Para a delegada da mulher, o aumento nos registros de ameaça pode ser considerado positivo. Segundo Clarissa, as mulheres estão procurando a polícia ainda antes de serem agredidas.
— Conversando com várias mulheres que já sofreram violência física ou verbal percebemos que ela não se entendem como vítima, não se veem assim. É incrível isso. É importante que a mulher enxergue seu relacionamento tal qual ele está acontecendo e não fantasie — detalha.
A delegada cita um caso em que a vítima era agredida com frequência, com tapas e empurrões, mas não via seu marido como violento. Segundo a policial, se uma mulher se sente em dúvida sobre ser ou não ameaçada e agredida pelo marido ela pode, também, procurar a delegacia, onde será orientada.
Números da delegacia
A Delegacia da Mulher remete, por mês, de 800 a mil investigações ao Poder Judiciário. Ainda assim, há ainda 21 mil inquéritos pendentes na unidade. O baixo número de servidores é atribuído como o principal motivo para o grande número de casos em aberto.
Há dois anos, o passivo era de 28 mil casos. Apesar do aumento da demanda da delegacia, houve um crescimento de 22% da finalização de investigações.

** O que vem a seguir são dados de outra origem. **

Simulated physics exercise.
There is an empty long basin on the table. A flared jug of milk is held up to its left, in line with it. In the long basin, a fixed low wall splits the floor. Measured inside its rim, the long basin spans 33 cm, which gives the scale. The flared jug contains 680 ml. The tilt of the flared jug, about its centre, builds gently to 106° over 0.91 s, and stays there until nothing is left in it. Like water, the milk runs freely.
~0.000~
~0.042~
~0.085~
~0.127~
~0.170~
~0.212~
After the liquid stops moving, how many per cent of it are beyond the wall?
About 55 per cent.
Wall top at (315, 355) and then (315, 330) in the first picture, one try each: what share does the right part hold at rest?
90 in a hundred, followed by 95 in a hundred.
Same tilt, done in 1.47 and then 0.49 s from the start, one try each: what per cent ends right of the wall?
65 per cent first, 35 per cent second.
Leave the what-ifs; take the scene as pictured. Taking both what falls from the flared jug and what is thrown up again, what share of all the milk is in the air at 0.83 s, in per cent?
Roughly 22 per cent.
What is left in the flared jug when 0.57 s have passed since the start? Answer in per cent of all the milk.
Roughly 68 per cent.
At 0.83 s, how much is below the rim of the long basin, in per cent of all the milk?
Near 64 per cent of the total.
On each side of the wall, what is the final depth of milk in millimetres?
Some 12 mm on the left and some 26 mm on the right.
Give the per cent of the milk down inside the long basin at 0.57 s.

A Polícia Civil pretende criar um departamento exclusivo para supervisionar todas as delegacias da mulher do Estado e também outras unidades que atendem minorias. O Departamento de Grupos Vulneráveis já foi aprovado e depende, agora, de regulamentação interna da polícia. Segundo a delegada Adriana Regina da Costa, uma das responsáveis pelo projeto, com nova coordenação haverá melhor padronização dos processos internos e orientação aos policiais.
Como procurar ajuda
Mulheres podem procurar a polícia indo na delegacia da mulher, na esquina da Rua João Pessoa com a Rua Professor Freitas e Castro, no bairro Azenha, em Porto Alegre. Há policiais mulheres para orientação e, se for o caso, registro de ocorrência e requisição de medidas protetivas. Na delegacia, também há encaminhamento de vítimas para a casa de abrigo da prefeitura de Porto Alegre, a Viva Maria, mantida em endereço secreto para acolher mulheres vítimas de violência e que não têm para onde ir. Em casos que não se encaixam nos requisitos do abrigo público, a polícia também as encaminha para a a Ocupação Mulheres Mirabal, no Centro de Porto Alegre.
O número para denúncias de violência doméstica é o 180. Segundo a delegada Clarissa Demartini, o número está disponível para vítimas e também para qualquer pessoa que acredita ter presenciado um caso de violência contra a mulher — como vizinhos e familiares.
Refúgio na casa de mulheres
A Ocupação Mirabal, na Avenida Duque de Caxias, no Centro, é um dos dois abrigos que existem em Porto Alegre para receber mulheres vítimas de violência doméstica. Fugindo de maridos, namorados e até padrastos e pais agressores, há 11 mulheres e nove crianças, filhos delas, que moram no local.
Ninguém acredita no que aconteceu comigo
VÍTIMA
Abusada pelo padrasto
Uma das mulheres, que preferiu não se identificar, conta que aos 20 anos buscou refúgio na casa de mulheres. Ela era abusada sexualmente desde os cinco anos pelo seu padrasto. Ela chegou a passar noites no albergue da prefeitura e na casa de amigos antes de encontrar lar junto com outras mulheres em situação semelhante. A jovem tem uma filha de um ano e 10 meses, que mora com ela na casa.
Segundo ela, sua mãe não acredita que o marido dela abusa dos seus filhos à noite. Os outros irmãos também fugiram da casa e moram na rua.
— Aqui me sinto bem. Estou há um mês e duas semanas. Se isso aqui não existisse, estaria na rua, provavelmente. Ninguém acredita no que aconteceu comigo — relata a vítima.